Chris Beall (27:19):
And we haven't found anything better that's teachable to regular people so you can hire them, like Corey does, and have them producing money that day, which is what our goal is. We want to hire regular people and have them producing money that day, regardless of the business.
Oren Klaff (27:40):
Yeah.
Chris Beall (27:40):
So far, eh... Now what I want to do is take my guys because they're in discovery and take my customer's guys and gals because they're in discovery and teach them to flip the script. Because I think we push the bottleneck down there now, because we can manufacture meetings [inaudible 00:27:57].
Oren Klaff (27:58):
That's where we live.
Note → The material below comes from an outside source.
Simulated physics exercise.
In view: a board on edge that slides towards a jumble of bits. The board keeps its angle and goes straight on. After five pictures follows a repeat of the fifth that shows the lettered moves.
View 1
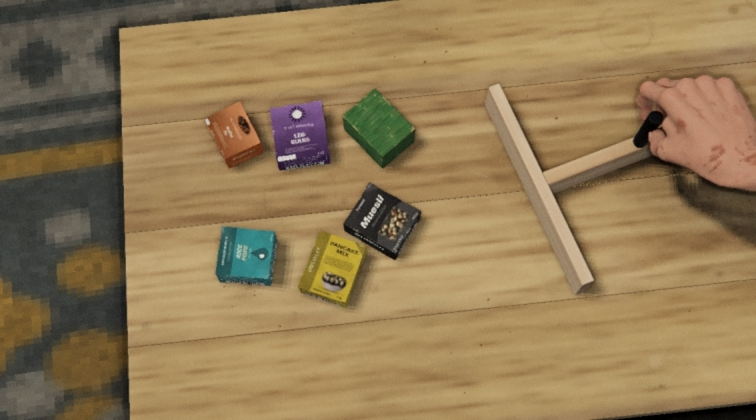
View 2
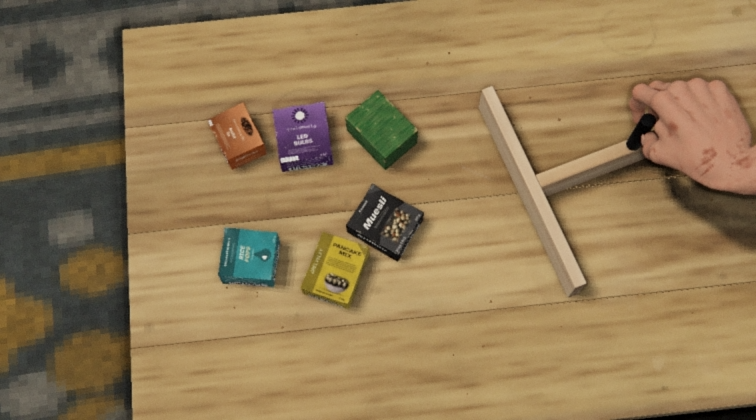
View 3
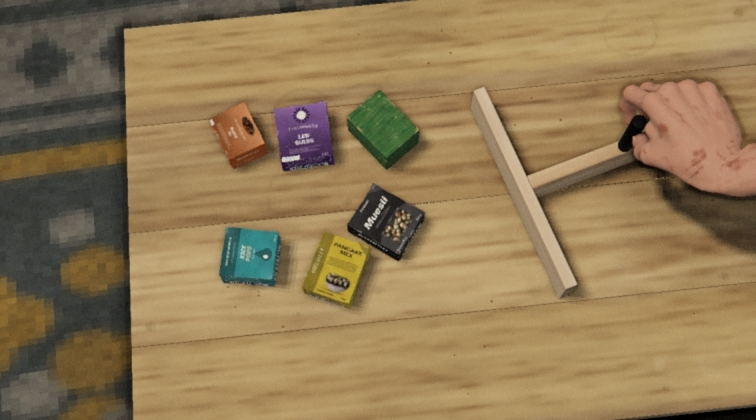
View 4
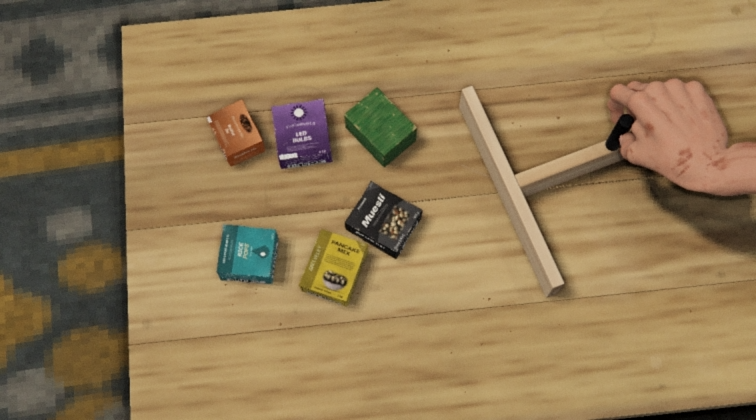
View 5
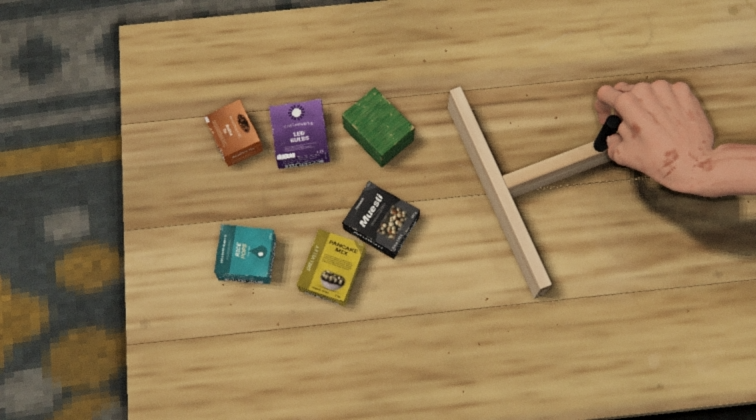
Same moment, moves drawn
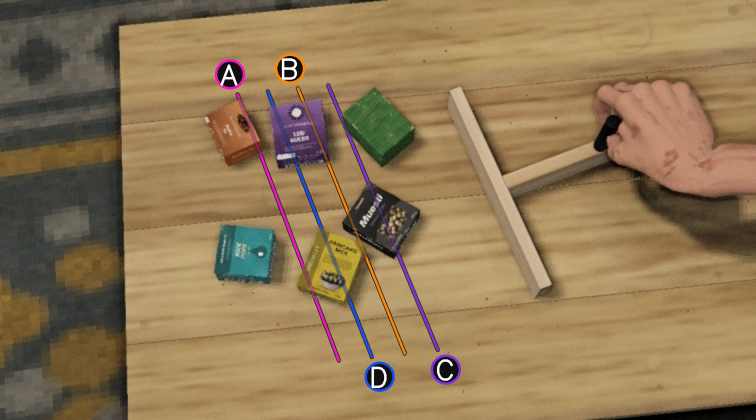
On a pale wooden tabletop above a patterned rug, six small coloured packets and boxes lie in a loose cluster at the left, while a hand grips a T-shaped wooden tool at the right. The hand slides the tool slowly leftward, narrowing the gap, while the packets stay where they are, untouched.
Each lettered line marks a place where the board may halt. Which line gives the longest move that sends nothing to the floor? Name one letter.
The farthest safe stop is A.
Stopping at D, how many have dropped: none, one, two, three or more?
By then, none.
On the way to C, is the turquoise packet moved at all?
No.
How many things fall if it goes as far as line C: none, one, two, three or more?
In all, none.
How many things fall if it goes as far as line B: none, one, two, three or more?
In all, none.
On the copy, A at (286, 221); B at (349, 215); C at (380, 212); D at (317, 218).
On A. First, board (422, 192); green block (360, 130); orange packet (234, 134).
Then, board (345, 200); orange packet (185, 140); turquoise packet (241, 256).
Finally, board (287, 205); orange packet (130, 147); purple box (182, 149); nothing has fallen.
By contrast, B is safe but short; C is safe but short; D is safe but short.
We think today what has happened is leads are available. We don't have anybody who really can't produce leads, or can't get leads, or can't go with ConnectAndSell and Corey. And so conversion is... I think the larger issue today is you can get on a call, you can get on the calendar, there are efficiencies either on the pure technology funnel side, on the advertising, on the intent-based side, or the outreach, as you're discovering and using is creating efficiencies in the lead creation, right?
Oren Klaff (28:37):
So then we get the 15 minutes. And then we get the value proposition out in terms of the... And then we get to an offer. And then conversion, then, is a higher-order skill set that we need these same efficiencies in. How can you take a regular person and get them to improve on conversion on the leads? So that's the next I think goal in terms of scalability is scaling conversion once you've got lead generation or appointment generation scaled.